Significance. If the shared adversarial samples reflect intrinsic model similarity rather than an artifact of the joint attack optimization, the robustness similitude metric could provide a useful new tool for comparing denoising architectures and assessing robustness. The empirical scope across multiple model categories and the inclusion of adversarial training plus BM3D comparison add practical relevance. However, the absence of implementation details, statistical validation, and controls for attack-induced commonality in the provided text limits the strength of these implications.

major comments (3)
  1. [Abstract] Abstract: The central claim that the listed models 'almost share the same adversarial sample set' is load-bearing for the robustness similitude metric and the conclusion that non-blind models are most robust, yet no quantitative measure of overlap (e.g., fraction of identical samples, Jaccard index), statistical test, or variance across runs is supplied.
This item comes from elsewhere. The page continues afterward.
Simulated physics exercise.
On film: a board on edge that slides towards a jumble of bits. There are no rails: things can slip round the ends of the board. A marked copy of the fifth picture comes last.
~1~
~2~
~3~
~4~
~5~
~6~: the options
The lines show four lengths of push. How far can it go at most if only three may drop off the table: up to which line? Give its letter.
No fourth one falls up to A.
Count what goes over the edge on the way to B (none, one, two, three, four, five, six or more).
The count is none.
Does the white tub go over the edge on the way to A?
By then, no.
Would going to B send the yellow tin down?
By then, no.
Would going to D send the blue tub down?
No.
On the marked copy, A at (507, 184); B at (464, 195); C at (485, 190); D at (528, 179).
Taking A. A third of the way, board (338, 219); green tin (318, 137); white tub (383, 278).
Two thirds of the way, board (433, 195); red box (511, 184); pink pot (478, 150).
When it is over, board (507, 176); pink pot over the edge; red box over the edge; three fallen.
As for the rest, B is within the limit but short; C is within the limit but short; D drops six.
This prevents assessment of whether the observed sharing exceeds what would be expected by chance or attack construction.
  2. [Abstract] Abstract (paragraph beginning 'Shared adversarial sample set indicates...'): The interpretation that shared samples demonstrate similar local behaviors assumes the joint denoising-PGD optimization does not itself enforce commonality across models. No comparison to independent per-model PGD attacks is described, leaving open that the shared set is imposed by the joint success constraint rather than intrinsic gradient or loss-landscape similarity; this directly undermines the validity of the proposed similitude indicator.
  3. [Abstract] Abstract: The attack is stated to 'keep the noise distribution almost unchanged,' but no metric, distance measure, or verification procedure for this property is given, nor are dataset details, image counts, or noise levels specified. These omissions make it impossible to evaluate whether the attack succeeds on its own stated terms or whether the similitude findings are reproducible.
minor comments (1)
  1. [Abstract] Abstract contains minor grammatical issues ('comparing to' should be 'compared to'; 'in term of' should be 'in terms of') that affect readability but do not impact technical content.
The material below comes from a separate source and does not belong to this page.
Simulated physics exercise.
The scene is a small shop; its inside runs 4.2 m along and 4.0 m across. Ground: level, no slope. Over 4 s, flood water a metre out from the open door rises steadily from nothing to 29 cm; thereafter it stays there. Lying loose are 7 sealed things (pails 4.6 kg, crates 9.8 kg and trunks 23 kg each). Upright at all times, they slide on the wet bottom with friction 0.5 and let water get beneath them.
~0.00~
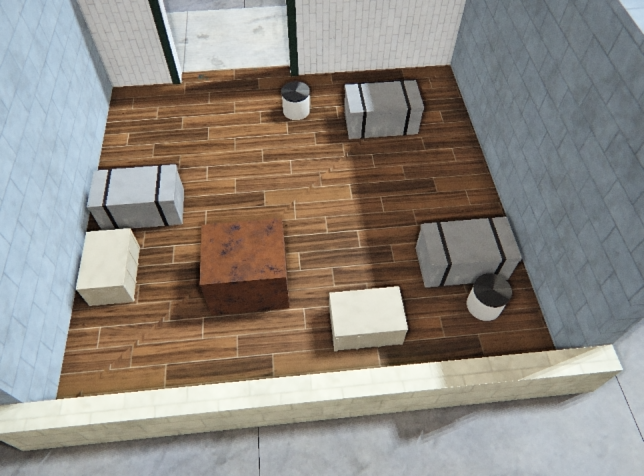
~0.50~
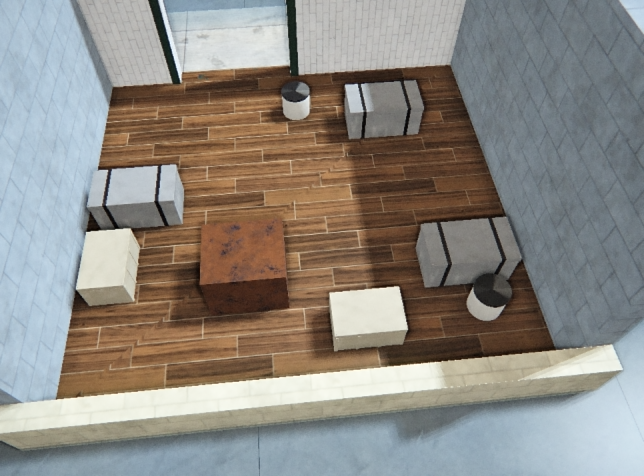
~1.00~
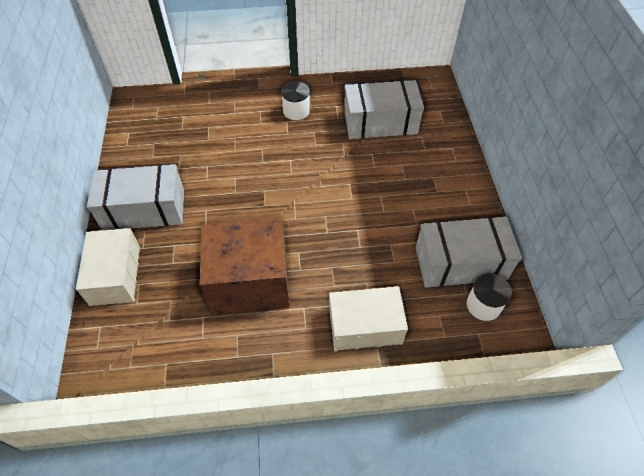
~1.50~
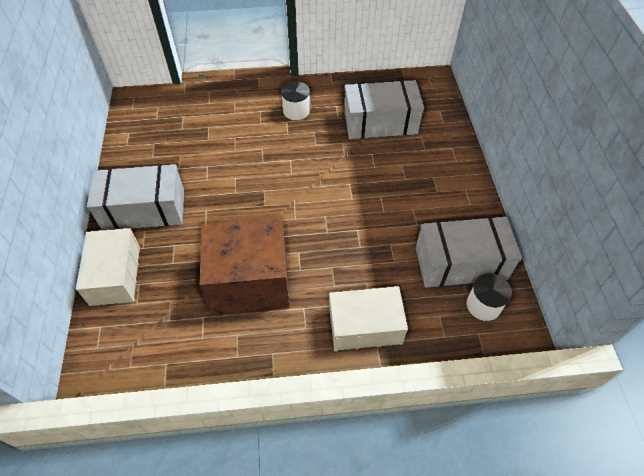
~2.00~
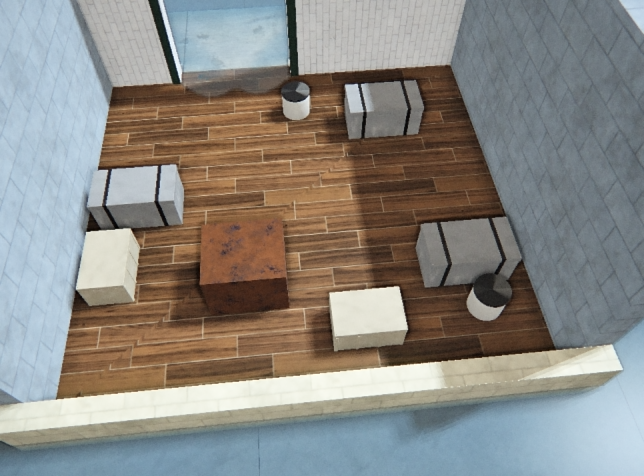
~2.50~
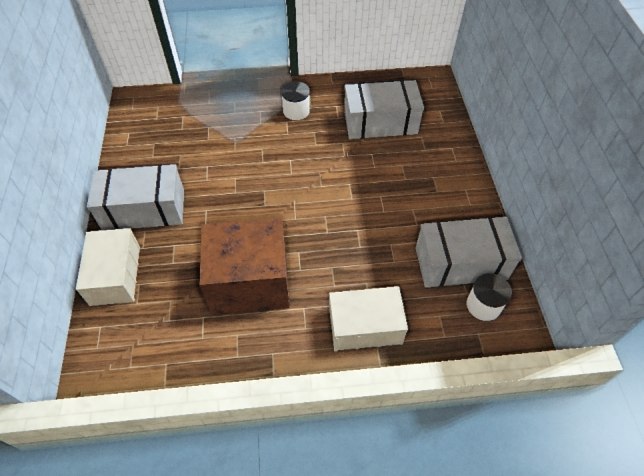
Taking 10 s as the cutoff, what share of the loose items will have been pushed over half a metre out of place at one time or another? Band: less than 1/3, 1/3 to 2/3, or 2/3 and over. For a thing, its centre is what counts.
Band: 2/3 and over.
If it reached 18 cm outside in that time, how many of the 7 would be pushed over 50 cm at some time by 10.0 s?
In that case 2 of them.
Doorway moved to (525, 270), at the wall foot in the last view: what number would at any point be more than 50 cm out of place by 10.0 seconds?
The answer then is 6.
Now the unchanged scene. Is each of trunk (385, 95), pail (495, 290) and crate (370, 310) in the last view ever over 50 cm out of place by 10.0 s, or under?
In that order: Below the mark, above the mark, above the mark.
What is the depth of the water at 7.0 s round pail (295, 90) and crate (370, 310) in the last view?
Depths: Near 4 cm, then near 11 cm.
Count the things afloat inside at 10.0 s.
The number is 7.
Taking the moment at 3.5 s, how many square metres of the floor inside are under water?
At that time the wet patch spans about 4.5 m2.
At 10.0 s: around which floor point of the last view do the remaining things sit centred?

Simulated Author's Rebuttal

3 responses · 0 unresolved

We thank the referee for the constructive feedback on the abstract and the implications of our claims. We address each major comment below and will incorporate revisions to strengthen the quantitative support, controls, and reproducibility details.

read point-by-point responses
  1. Referee: [Abstract] Abstract: The central claim that the listed models 'almost share the same adversarial sample set' is load-bearing for the robustness similitude metric and the conclusion that non-blind models are most robust, yet no quantitative measure of overlap (e.g., fraction of identical samples, Jaccard index), statistical test, or variance across runs is supplied. This prevents assessment of whether the observed sharing exceeds what would be expected by chance or attack construction.
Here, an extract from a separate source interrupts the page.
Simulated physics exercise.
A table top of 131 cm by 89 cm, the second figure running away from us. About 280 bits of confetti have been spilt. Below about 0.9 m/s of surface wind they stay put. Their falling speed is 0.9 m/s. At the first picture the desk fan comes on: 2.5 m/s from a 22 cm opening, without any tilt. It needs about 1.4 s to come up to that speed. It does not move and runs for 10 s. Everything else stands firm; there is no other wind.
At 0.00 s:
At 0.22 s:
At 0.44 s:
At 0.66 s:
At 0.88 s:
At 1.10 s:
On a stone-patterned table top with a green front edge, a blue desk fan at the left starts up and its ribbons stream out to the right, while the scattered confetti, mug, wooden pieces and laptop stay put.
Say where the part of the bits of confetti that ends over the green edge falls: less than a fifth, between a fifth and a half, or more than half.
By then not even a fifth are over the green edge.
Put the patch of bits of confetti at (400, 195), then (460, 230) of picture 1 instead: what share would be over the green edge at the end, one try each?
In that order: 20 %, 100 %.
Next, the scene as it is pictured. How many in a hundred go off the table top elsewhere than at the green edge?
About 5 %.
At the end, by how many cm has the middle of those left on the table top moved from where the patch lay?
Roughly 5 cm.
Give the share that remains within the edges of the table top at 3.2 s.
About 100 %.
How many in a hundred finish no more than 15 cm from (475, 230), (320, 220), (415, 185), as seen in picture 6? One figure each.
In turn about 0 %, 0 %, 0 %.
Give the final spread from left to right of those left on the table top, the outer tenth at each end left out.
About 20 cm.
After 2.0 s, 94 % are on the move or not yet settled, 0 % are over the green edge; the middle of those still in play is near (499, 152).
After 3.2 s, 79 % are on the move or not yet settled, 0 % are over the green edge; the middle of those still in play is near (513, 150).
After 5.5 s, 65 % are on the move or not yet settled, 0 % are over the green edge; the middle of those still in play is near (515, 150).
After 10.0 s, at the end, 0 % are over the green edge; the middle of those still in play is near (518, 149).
    Authors: We agree that explicit quantitative measures are required to substantiate the overlap claim. In the revised manuscript we will report the Jaccard index and fraction of identical adversarial samples between each pair of models, include a statistical test against a null model of random overlap, and report variance across independent runs of the attack to confirm the sharing is not attributable to chance or attack construction. revision: yes

  2. Referee: [Abstract] Abstract (paragraph beginning 'Shared adversarial sample set indicates...'): The interpretation that shared samples demonstrate similar local behaviors assumes the joint denoising-PGD optimization does not itself enforce commonality across models. No comparison to independent per-model PGD attacks is described, leaving open that the shared set is imposed by the joint success constraint rather than intrinsic gradient or loss-landscape similarity; this directly undermines the validity of the proposed similitude indicator.

    Authors: This concern is valid and directly affects the interpretation of the similitude metric. We will add a control experiment that runs independent PGD attacks on each model separately and compares the resulting overlap to the overlap obtained under the joint attack. The revised text will present both results side-by-side so readers can assess whether the observed commonality exceeds what the joint optimization alone would produce. revision: yes

  3. Referee: [Abstract] Abstract: The attack is stated to 'keep the noise distribution almost unchanged,' but no metric, distance measure, or verification procedure for this property is given, nor are dataset details, image counts, or noise levels specified. These omissions make it impossible to evaluate whether the attack succeeds on its own stated terms or whether the similitude findings are reproducible.

    Authors: We acknowledge these omissions limit reproducibility. The revised manuscript will specify the distance measure (e.g., KL divergence between noise histograms) used to verify that the added noise distribution remains nearly unchanged, together with the exact datasets, number of images, and noise levels employed in all experiments. revision: yes

Circularity Check

0 steps flagged

No circularity: claims rest on experimental attack outcomes without reduction to inputs or self-citations

full rationale

The paper introduces denoising-PGD as an attack method, applies it experimentally to multiple models, observes shared adversarial samples, and defines robustness similitude as a new indicator based on those observations. No equations, fitted parameters renamed as predictions, or load-bearing self-citations appear in the provided text. The derivation chain consists of empirical results that remain falsifiable through the attack procedure rather than any self-definitional equivalence or imported uniqueness theorem. This matches the default case of a non-circular experimental paper.

Axiom & Free-Parameter Ledger

0 free parameters · 0 axioms · 0 invented entities

Work is purely empirical; no free parameters, axioms, or invented entities are stated in the abstract.